Organizers of the Dubai Expo 2020 announced their decision on 26 January to postpone a rock concert scheduled to be held on 30 January.

The reason for the cancellation was due to “unforeseen circumstances.”

The statement did not provide any details on the nature of the purported “unforeseen circumstances.”

Dubai Expo organizers also warned that more events might be cancelled in the near future.

The concert cancellation came a day after the Ansarallah resistance movement warned that the mega event might be targeted in retaliation for the participation of the United Arab Emirates in the brutal war against the people of Yemen.

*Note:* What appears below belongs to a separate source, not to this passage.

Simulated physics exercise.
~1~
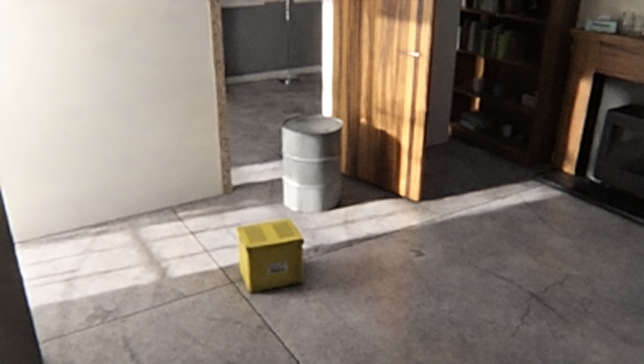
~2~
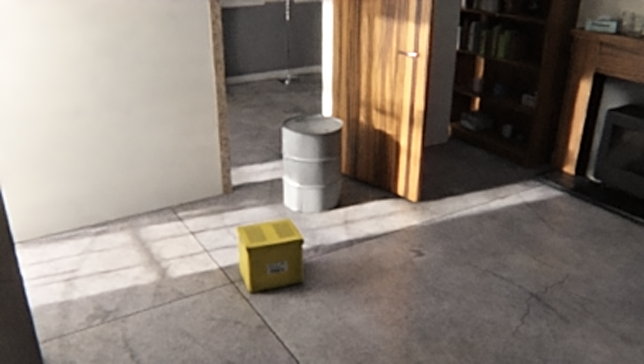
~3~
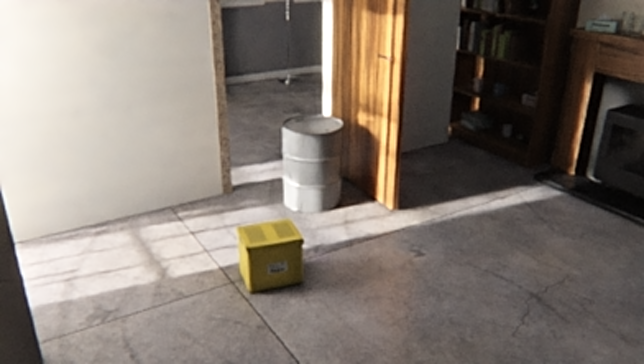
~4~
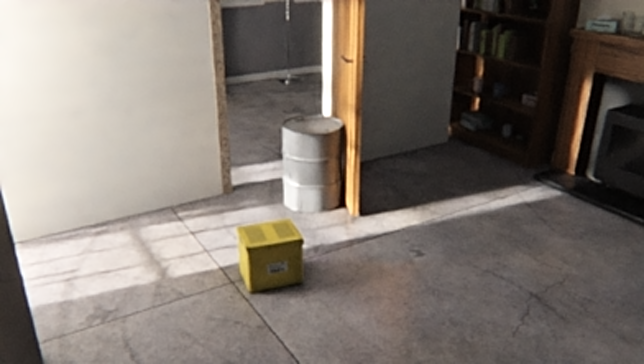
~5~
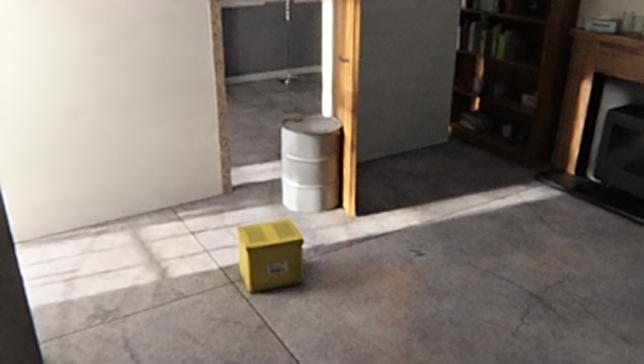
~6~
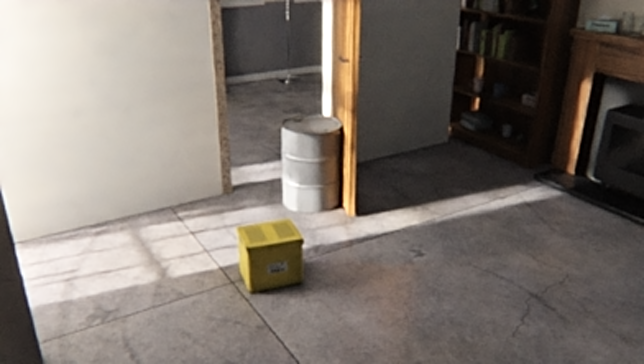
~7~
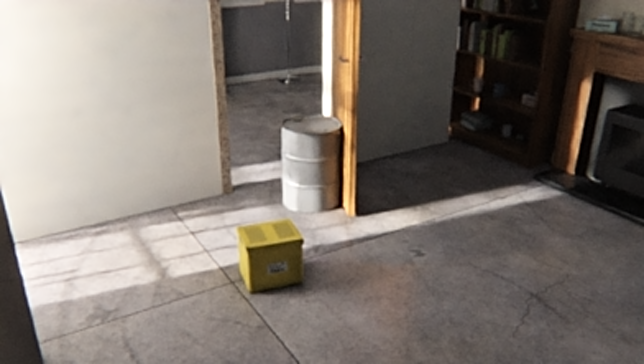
In a sunlit concrete-floored room, a wooden door swings partway toward closing and stops against a grey drum, beside a yellow box.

In a post published on his Twitter account, Brigadier General Yahya Saree, the spokesperson for the Yemeni armed forces, hinted to Dubai Expo participants that they might be harmed if they continued taking part in the event.

The warning followed an earlier one, which urged foreign investors to consider relocating their investments from the UAE, due to the fact that the UAE will never be safe as long as it continues to participate in the military aggression against the people of Yemen.

Ansarallah has recently carried out successful retaliatory missile and drone attacks that have hit industrial and military targets in the cities of Abu Dhabi and Dubai.

The retaliatory attacks have unsettled authorities in the UAE, who had assumed the emirate was out of the reach of Yemeni forces.

A few days after the latest Yemeni retaliation attack, the Emirati interior ministry banned the flying of drones and light recreational aircraft.

The ministry statement did not mention the reprisal attacks by Yemen; however, it is generally believed that the decision to ban light drones and aircraft was taken in response to these attacks.

In January 2015, Saudi Arabia, the UAE and other regional allies invaded Yemen in an attempt to destroy the Ansarallah resistance movement and restore the government of the Saudi-backed, former president Abdrabbuh Mansour Hadi.

The war on Yemen has killed tens of thousands of people and injured many more. It has also triggered a severe humanitarian crisis that has left millions of citizens without adequate food or clean water.